I have a specific strategy for dealing with His Infallible Meddlesomeness, the Pope, which I call the "Pope on a Rope" strategy:

In my Genoese (XL) campaign, I'm keeping the pope as a tame poodle. Destroyed his faction once, waited for the re-emergence in Rome and Papal States, defended Rome (and kept it) and abandonned Papal states, which I had stripped of everything but the fort and 20% farmland (I have a "rule" to never destroy farmland, and leaving the fort was part of the cunning plan....). Second year after the re-emergence I attacked Papal States once more, ensuring the Pope survived with so few men they could fit into the fort.
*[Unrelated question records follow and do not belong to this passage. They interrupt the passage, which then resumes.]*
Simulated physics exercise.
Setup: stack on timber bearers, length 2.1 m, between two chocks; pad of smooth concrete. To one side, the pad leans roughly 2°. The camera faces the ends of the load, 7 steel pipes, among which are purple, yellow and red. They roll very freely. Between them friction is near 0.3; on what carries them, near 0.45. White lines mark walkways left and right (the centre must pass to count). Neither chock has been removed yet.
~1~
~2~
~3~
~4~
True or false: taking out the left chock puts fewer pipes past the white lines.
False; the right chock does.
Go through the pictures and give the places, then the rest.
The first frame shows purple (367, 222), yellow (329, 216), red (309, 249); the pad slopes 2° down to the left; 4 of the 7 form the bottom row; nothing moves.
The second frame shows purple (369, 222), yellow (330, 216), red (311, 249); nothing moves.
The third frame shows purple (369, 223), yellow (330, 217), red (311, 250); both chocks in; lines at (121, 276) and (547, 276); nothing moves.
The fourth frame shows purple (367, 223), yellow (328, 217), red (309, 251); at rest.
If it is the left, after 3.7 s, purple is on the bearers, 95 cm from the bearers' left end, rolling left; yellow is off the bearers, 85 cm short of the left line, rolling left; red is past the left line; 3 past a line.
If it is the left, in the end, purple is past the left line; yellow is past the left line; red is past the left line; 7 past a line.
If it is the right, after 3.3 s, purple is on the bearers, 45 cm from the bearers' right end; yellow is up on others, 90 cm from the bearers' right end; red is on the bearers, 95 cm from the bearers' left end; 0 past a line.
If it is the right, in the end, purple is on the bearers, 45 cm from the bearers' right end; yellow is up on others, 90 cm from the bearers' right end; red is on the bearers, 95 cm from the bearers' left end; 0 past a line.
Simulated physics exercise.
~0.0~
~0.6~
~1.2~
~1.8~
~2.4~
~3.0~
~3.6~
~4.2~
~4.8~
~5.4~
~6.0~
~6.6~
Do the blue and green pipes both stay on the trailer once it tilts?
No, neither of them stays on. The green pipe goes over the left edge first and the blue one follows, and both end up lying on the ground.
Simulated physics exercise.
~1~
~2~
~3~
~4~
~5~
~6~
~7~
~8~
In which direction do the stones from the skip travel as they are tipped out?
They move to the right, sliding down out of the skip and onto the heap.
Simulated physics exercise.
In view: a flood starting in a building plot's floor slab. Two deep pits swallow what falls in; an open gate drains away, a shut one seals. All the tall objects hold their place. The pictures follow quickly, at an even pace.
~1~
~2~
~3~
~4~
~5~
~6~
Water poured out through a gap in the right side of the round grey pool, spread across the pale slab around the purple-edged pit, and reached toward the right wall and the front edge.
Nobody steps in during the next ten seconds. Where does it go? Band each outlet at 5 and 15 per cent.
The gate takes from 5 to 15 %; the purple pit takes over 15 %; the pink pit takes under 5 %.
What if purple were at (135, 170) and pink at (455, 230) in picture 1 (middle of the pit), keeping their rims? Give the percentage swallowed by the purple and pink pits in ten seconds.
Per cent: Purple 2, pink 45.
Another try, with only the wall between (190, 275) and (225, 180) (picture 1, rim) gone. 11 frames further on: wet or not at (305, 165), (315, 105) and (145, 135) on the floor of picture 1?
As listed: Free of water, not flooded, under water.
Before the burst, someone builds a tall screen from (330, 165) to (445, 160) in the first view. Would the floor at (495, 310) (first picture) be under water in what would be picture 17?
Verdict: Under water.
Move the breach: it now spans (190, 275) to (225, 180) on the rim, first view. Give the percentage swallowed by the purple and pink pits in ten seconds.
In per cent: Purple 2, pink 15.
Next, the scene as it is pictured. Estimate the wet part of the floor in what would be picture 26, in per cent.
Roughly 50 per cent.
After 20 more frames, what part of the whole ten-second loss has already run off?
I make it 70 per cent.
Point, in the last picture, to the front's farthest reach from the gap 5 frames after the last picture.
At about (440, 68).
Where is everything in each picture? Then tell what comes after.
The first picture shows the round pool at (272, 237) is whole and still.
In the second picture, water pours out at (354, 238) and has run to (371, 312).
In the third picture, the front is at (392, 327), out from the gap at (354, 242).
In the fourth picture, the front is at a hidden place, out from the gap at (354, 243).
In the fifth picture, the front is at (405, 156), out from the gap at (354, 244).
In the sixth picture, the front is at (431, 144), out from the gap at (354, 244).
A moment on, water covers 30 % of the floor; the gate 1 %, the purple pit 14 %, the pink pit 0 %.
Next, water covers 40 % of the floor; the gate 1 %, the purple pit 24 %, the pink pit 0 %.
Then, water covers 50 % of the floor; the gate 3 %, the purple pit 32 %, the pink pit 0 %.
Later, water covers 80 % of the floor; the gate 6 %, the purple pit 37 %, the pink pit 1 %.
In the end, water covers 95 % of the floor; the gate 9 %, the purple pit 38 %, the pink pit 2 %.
Kept him under siege til he had approx 200 men left, then abandonned the province. This gave me an auto ceasefire, and the Pope was left with a useless army that cost more in upkeep than his territory could supply in income. He can never build ANYTHING else ever again Not even a border fort, which means I can afford to leave a Grand Inquisitor and Assassin (now up to 6*) and spy on permanent duty in the Papal States. Any trouble with excommunication, well, I go off and do my Catholic bashing for a while and when it's convenient I knock off the Pope with my 6* killer and get re-commed and carry on Crusading as if nothing had happened.

You can't keep the Pope out, but you can keep him down
In this particular campaign it worked out perfectly, and the Pope was the least trouble ever. Since then I've always tried to do this whenever I play a Catholic faction and my empire reaches that part of the world. Another aspect I didn't mention before was that the high-valour spy also keeps the loyalty in his province low, so there's no way he can afford to send ANY troops out on the attack, either.